Rebel commanders are quick to dismiss the role of the foreign fighters and religious extremists, describing their numbers as few and their contribution as paltry.
Col. Abdel-Jabbar Aqidi, a top rebel commander for the Aleppo area, told The Associated Press there were maybe 500 jihadis involved in the battle for Aleppo, while a report from the Quilliam Foundation, a London-based think tank studying extremism, estimated a total of 1,200-1,500 foreign fighters in all of Syria.
Other commanders estimated that at most, jihadis, whether local or foreign, made up no more than 10 percent of the fighters.
While this is a small amount compared with the thousands of rebels estimated to be battling the regime, Peter Harling of the International Crisis Group warns that the religious extremists will have an influence on the rebellion.
"I think numbers are irrelevant," he said, adding that the extremists are a "very important phenomenon in many ways. Their presence is very divisive, whether there are many or not."
"They are certainly visible, and this increasingly shapes the complexion of the opposition in ways that are not negligible," Harling said.
Reflecting their extreme sensitivity to the topic, the media center on the Syrian-Turkish border investigated and questioned any journalists they discovered who had written about foreign fighters in Syria.
"My brother died in this revolution. This revolution means everything to me, and if the world thinks that al-Qaida is involved, it is finished," said Nader, a young rebel with the media center who declined to give his last name.
The media center investigated and questioned any journalists they discovered who had written about foreign fighters being involved in the rebellion.
Most of the rebels fighting in the north come from the countryside and have always been more traditional and religious than the more cosmopolitan urbanites of Aleppo.
Rebels often wear the beards associated with religious Muslims and pepper their conversations with references to their faith, but that does not necessarily mean they subscribe to ultraconservative views.
"Having a beard is not a symbol of extremists. It just means we're religious, like a woman wearing a headscarf or a Christian wearing a cross," said Abdel Malik Atassi, a young rebel in the town of Marea, as he gestured to his bearded comrades.
Atassi also noted that the fighters tend to be more religious.
"As a fighter, I am constantly close to death, so yes, I am more religious and I want to follow the prophet's traditions more closely in case I die," he added.
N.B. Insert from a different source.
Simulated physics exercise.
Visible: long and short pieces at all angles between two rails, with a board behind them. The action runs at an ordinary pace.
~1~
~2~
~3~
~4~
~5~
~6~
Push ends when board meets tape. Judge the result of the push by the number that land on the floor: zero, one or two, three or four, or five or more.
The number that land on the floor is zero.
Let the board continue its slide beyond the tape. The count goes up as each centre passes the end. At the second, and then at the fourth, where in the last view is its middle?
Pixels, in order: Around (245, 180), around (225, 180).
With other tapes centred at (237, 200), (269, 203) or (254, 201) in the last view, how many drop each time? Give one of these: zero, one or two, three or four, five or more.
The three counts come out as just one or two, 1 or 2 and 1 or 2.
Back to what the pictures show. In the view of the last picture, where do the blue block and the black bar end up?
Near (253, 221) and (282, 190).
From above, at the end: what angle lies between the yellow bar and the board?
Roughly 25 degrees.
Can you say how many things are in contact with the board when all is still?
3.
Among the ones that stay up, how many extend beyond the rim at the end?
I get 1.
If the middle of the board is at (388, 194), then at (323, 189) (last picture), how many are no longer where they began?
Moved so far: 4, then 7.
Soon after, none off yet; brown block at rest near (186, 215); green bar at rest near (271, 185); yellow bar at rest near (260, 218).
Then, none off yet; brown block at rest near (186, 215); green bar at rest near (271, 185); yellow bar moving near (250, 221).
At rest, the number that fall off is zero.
Rebel leaders like Abdel Aziz Salameh, one of the top commanders in the countryside, said that while he hopes for a future government system based on Islamic law, it will ultimately be the people's choice.
"We don't let the foreign fighters spread their way of thinking in our home," he told AP. "We don't need foreign fighters. We have 100,000 men who want to fight, but we don't have weapons for them."
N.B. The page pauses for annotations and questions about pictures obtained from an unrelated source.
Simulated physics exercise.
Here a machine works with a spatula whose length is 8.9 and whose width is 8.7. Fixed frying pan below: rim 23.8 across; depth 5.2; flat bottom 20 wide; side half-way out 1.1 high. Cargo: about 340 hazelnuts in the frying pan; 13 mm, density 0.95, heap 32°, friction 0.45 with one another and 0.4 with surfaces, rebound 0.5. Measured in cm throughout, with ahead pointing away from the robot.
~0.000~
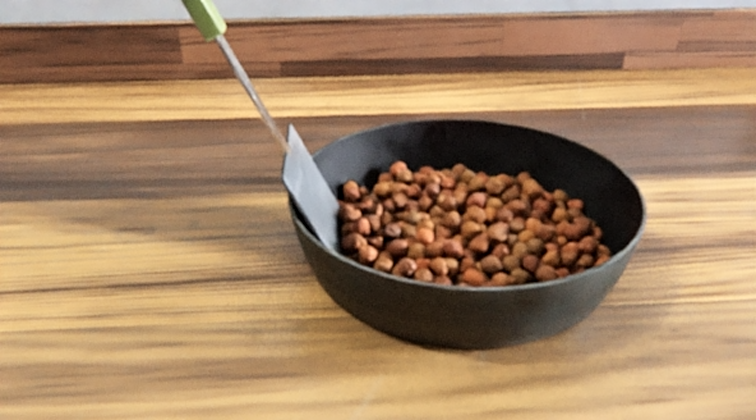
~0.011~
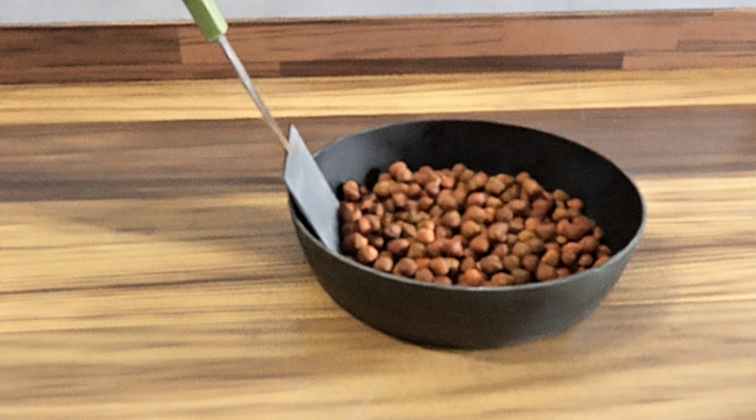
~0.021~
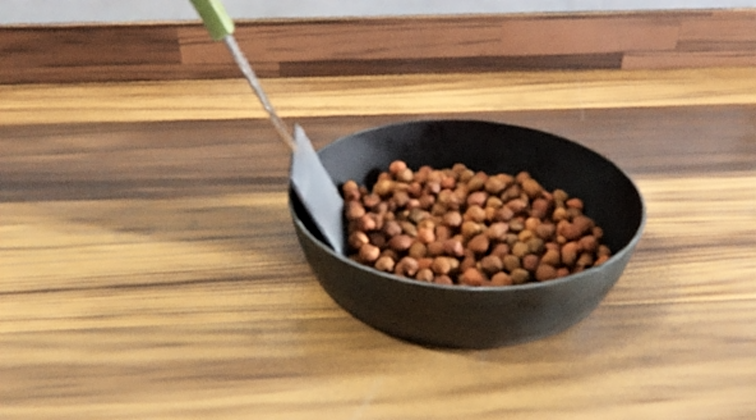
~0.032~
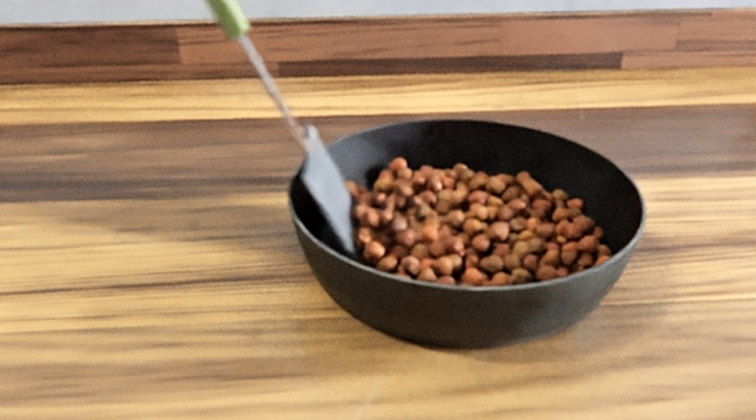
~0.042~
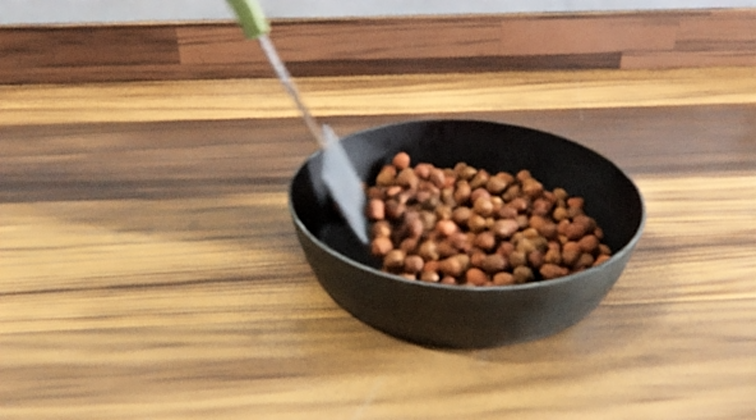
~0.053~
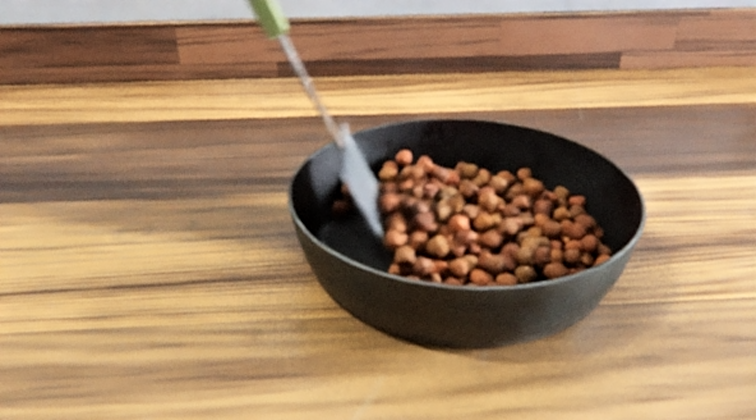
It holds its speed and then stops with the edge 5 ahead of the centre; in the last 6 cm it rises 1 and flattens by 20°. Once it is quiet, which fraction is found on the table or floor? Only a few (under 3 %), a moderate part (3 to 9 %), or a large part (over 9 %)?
A moderate part.
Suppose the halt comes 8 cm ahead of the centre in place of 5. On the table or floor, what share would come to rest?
My guess would be around 15 per cent.
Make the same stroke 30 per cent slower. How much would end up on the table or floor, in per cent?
In that case, close to 0 per cent.
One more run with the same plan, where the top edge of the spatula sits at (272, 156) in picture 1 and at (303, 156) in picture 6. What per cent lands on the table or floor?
Off the vessel, on the table or floor: Some 0 percent.
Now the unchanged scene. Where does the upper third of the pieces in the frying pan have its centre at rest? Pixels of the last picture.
Near (574, 209).
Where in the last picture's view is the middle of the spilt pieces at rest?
It ends up around (735, 226).
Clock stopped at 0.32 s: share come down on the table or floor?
Share at that moment: Roughly 4 %.
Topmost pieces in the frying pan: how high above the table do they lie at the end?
Roughly 6.0 centimetres.
By 0.08 s, sloping 64°, highest piece 6 above the table; 338 in the frying pan.
By 0.10 s, sloping 57°, highest piece 6 above the table; 338 in the frying pan.
By 0.32 s, sloping 45°, highest piece 6 above the table; 320 in the frying pan, 16 on the table or floor, 2 on the blade or in flight.
By 1.37 s, sloping 45°, highest piece 6 above the table; 320 in the frying pan, 18 on the table or floor.
Final count, 320 in the frying pan, 18 on the table or floor. That is 5 % on the table or floor.
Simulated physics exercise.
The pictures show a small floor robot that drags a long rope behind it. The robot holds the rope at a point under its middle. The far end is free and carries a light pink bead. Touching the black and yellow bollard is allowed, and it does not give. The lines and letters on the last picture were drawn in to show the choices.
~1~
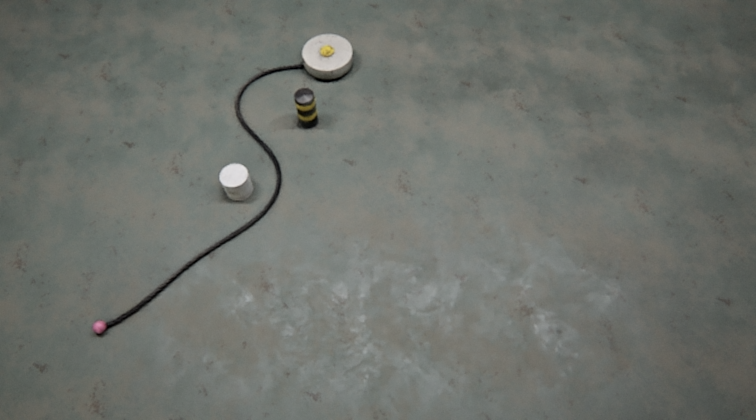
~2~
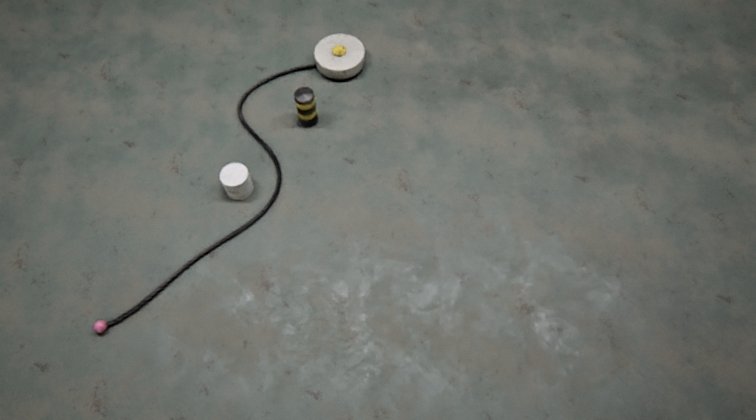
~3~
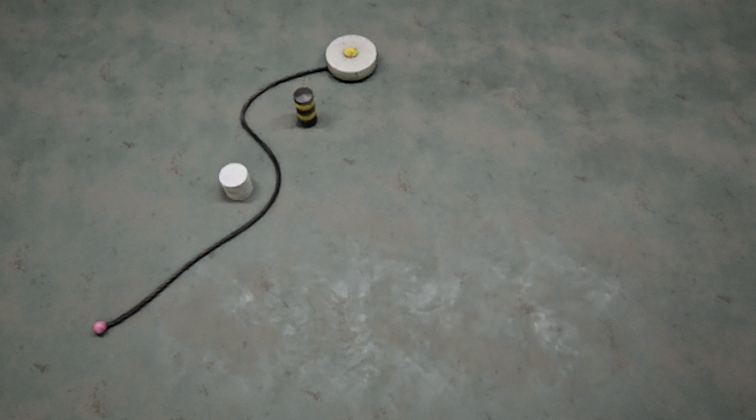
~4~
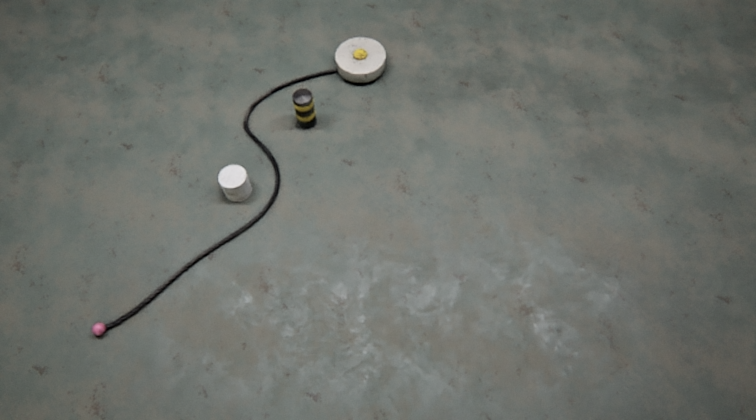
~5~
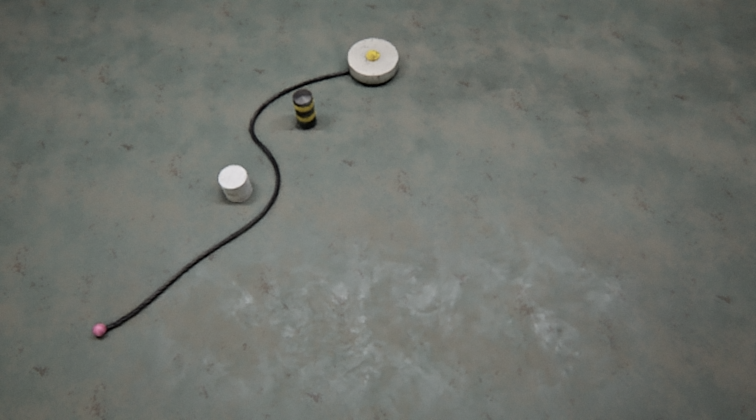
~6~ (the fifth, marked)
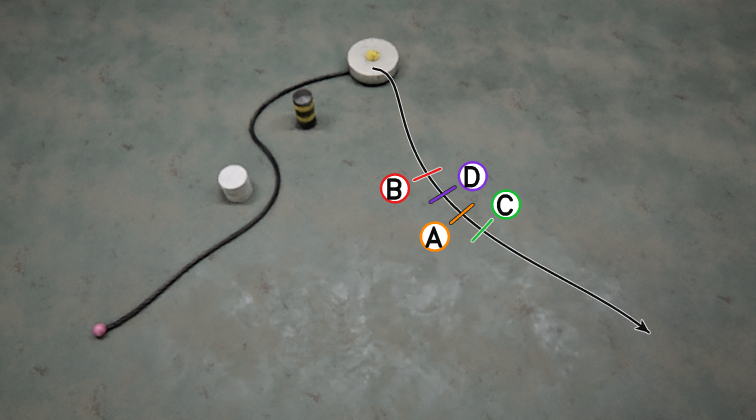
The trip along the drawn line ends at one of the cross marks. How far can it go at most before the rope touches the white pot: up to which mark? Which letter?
Stop at B.
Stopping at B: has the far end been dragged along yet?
No.
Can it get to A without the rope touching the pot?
No.
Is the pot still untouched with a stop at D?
No.
On the copy, A at (462, 214); B at (427, 174); C at (482, 230); D at (443, 195); the route from (373, 69) via (454, 206) to (649, 332).
On B. First, robot (398, 92), middle of the rope (278, 174), free end (99, 330).
Then, robot (410, 132), middle of the rope (278, 174), free end (99, 330).
Finally, robot (428, 169), middle of the rope (279, 172), free end (100, 330); only the bollard has been touched, if anything.
By contrast, A brings the rope against the pot; C brings the rope against the pot; D brings the rope against the pot.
While Salameh and other rebel commanders have pledged to respect Syria's pluralistic society, which includes many ethnic and religious minorities, the jihadis are increasingly framing this war as part of a regional struggle between the Sunni and Shiite sects of Islam.
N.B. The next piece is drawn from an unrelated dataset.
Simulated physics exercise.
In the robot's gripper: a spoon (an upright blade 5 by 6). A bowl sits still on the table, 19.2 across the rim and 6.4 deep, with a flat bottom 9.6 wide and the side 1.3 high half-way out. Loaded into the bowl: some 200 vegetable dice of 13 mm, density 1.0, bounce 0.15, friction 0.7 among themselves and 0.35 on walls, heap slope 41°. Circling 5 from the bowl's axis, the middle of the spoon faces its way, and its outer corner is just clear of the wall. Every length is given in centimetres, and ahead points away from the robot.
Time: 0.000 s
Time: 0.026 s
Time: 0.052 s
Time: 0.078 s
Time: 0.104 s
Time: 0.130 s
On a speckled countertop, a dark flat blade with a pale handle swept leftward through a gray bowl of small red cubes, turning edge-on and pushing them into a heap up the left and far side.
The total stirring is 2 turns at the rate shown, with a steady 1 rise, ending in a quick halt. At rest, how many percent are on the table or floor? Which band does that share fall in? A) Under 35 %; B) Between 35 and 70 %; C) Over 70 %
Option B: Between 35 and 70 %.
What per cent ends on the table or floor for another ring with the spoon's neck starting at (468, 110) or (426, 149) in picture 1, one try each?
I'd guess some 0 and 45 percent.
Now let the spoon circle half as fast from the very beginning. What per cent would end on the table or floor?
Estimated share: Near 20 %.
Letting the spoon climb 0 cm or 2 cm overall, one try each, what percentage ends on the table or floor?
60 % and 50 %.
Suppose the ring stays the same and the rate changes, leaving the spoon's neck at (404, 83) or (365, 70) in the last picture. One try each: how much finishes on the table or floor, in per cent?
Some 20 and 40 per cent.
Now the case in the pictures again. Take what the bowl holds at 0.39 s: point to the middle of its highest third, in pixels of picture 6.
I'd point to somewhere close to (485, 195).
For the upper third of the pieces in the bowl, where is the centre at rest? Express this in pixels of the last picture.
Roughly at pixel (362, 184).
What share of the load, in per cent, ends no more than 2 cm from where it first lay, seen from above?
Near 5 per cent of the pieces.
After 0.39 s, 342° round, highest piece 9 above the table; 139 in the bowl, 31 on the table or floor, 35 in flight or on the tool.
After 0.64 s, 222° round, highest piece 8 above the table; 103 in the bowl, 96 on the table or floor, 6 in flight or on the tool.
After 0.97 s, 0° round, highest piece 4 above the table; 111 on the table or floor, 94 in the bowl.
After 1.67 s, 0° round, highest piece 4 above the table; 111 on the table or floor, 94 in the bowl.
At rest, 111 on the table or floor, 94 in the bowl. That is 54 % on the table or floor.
Assad and many of the top people in the regime belong to the Alawite minority, an offshoot of Shiite Islam, and the jihadis are framing the struggle in Syria as another front in the battle against what they perceive as heretical Shiites.
In the numerous online statements celebrating their nearly daily operations in Syria, Jebhat al-Nusra, or Victory Front, the largest jihadist group, often states that the attacks are to "avenge the Sunnis killed by the apostate regime."
Despite their smaller numbers, the jihadis bring experience in fighting guerrilla wars as well as their own supply lines for much needed weapons and ammunition, making them attractive to local Syrians to join.
"The infiltration of weapons and funding to these groups, as well as the ethno-religious component of the Syrian uprising, is likely to continue to serve as a source of attraction for many fighters, some of whom are ex-Free Syrian Army soldiers and many of whom are from foreign countries," noted the September report by the Quilliam Foundation about the role of jihadis in the rebellion.
The jihadis also have a reputation for heading straight to the front lines. Few were in evidence in the countryside, where many rebel units are involved in managing the civilian areas.
A French physician with Doctors Without Borders working near the front lines in Aleppo said in an interview last week that based on style of dress and what their companions said, half of the rebels he treated were jihadis, both foreign and Syrian.
In the end, the 12 bearded men who threatened the car full of journalists may have backed down because of wanting to maintain a good relationship with the civilians from the nearby village.
The more a rebel group is entrenched in the population, the more self-discipline it will exercise and the less likely it will engage in atrocities, Harling said. The problem with the jihadis and foreign fighters is that they often have few links with civilians.
"There is no jihadi precedent in the Islamic world that hasn't ended in one way or another in total failure, which makes it difficult to understand how it carries so much appeal," he said.